平成元年にクロマティが残した言葉「日本の野球にはひらめきがない」 (2ページ目)

  • 石田雄太●文 text by Ishida Yuta
  • photo by Kyodo News

 日本の野球は、アメリカの野球とはまったく違う。日本ではミスをしたり、デッドボールをぶつけた時、「スミマセン、スミマセン」と、頭を下げるだろ。ネガティブな野球なんだ。しかも先頭バッターがヒットで出たら、バントだよ。100パーセント、バントだ。誰でも予測できる。ひらめきの必要がない野球なんだ。

 でも、アメリカの野球では、選手にひらめきが求められる。こうしたらいいというプレーが頭のなかに浮かんできて、そのプレーを選手が実行しようとする。そのためには、豊富な野球の知識を持っていなければならない。そういう選手たちが集まって野球をするから独自性が生まれて、観るものを興奮させる。アメリカの野球がアグレッシブなのは、パワーやスピードよりも、ひらめきを大事にするからなんだ。

 日本での生活を楽だと感じるようになるまで、4年かかった。僕のようなアウトサイダーが日本を理解するのには時間がかかると思う。子どもが駅までひとりで歩いて電車で学校へ通っているのにもビックリしたし、大人は仕事と家の行き帰りだけだというのにも驚いた。日本人は子どもが生まれても仕事を休まないし、奥さんをほったらかして野球中心の生活を変えない。シンジラレナイね。

 バンザイはね、最初、外野席でファンがそうしているのを見たんだ。「あれは何?」と訊いたら、チームメイトが「日本の幸せのポーズで、必ず3回繰り返す」と教えてくれた。だから、ホームランを打った時にやってみたら、ファンがビックリして喜んでくれた。だから次もやった。

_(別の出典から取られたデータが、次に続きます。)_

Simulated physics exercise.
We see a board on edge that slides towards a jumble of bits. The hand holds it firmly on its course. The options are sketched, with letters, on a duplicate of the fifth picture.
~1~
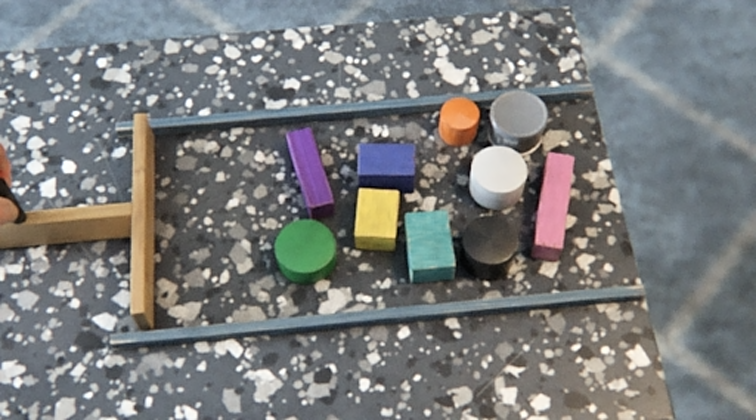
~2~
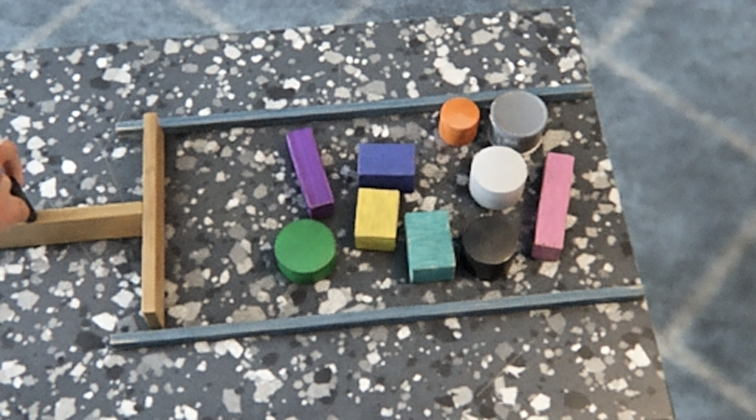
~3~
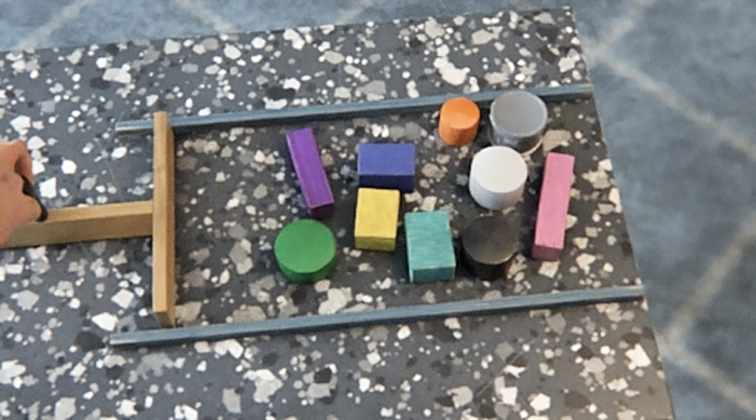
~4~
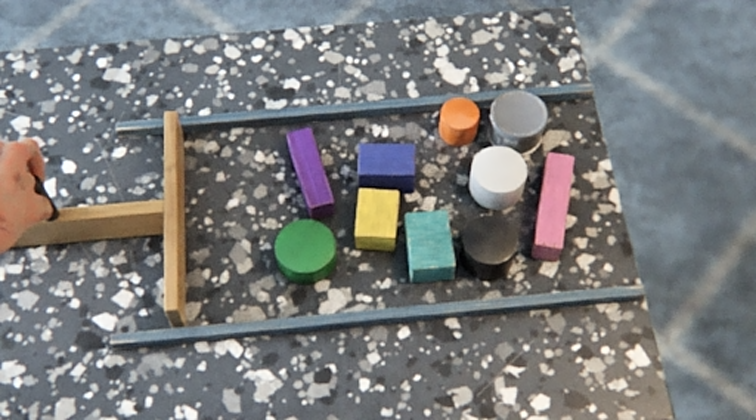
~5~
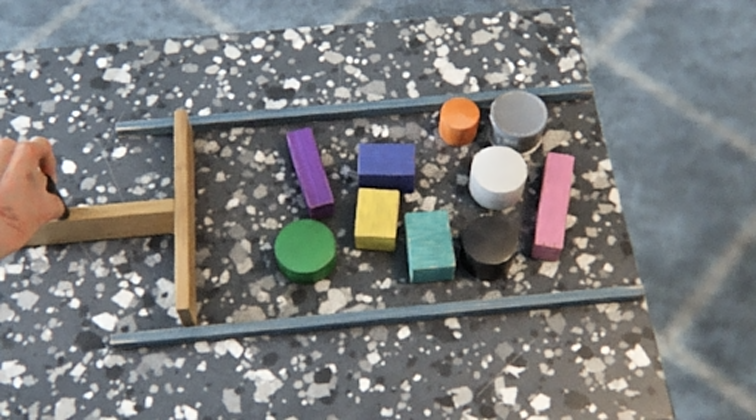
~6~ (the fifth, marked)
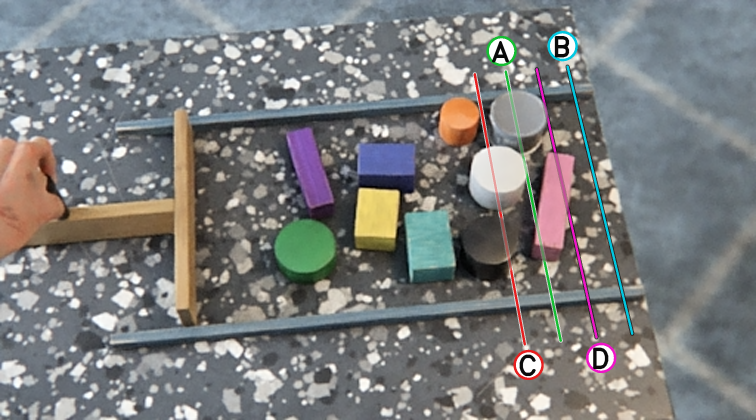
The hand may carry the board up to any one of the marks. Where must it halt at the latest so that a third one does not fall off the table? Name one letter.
At C, and not beyond.
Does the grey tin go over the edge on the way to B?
By then, yes.
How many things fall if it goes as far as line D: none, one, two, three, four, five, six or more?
Six or more.
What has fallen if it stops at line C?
The pink bar goes over.
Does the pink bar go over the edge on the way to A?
By then, yes.
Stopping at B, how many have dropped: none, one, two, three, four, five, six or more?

 バンザイは僕と日本のファンをつないでくれた。僕は名前を呼んでもらったら、必ず手を振る。なにしろこの顔だから、どこにいても、あ、クロウさんだと気づかれる。空港でも駅でも、六本木でも、どこでも。そんな時、僕は手を振るんだ。ユニフォームを着ていても、着ていなくても、相手がドラゴンズのファンでもタイガースのファンでも、僕は手を振るよ。それが温かく僕を迎え入れてくれたことへの小さなお返しになるのなら、とっても簡単なことだからね。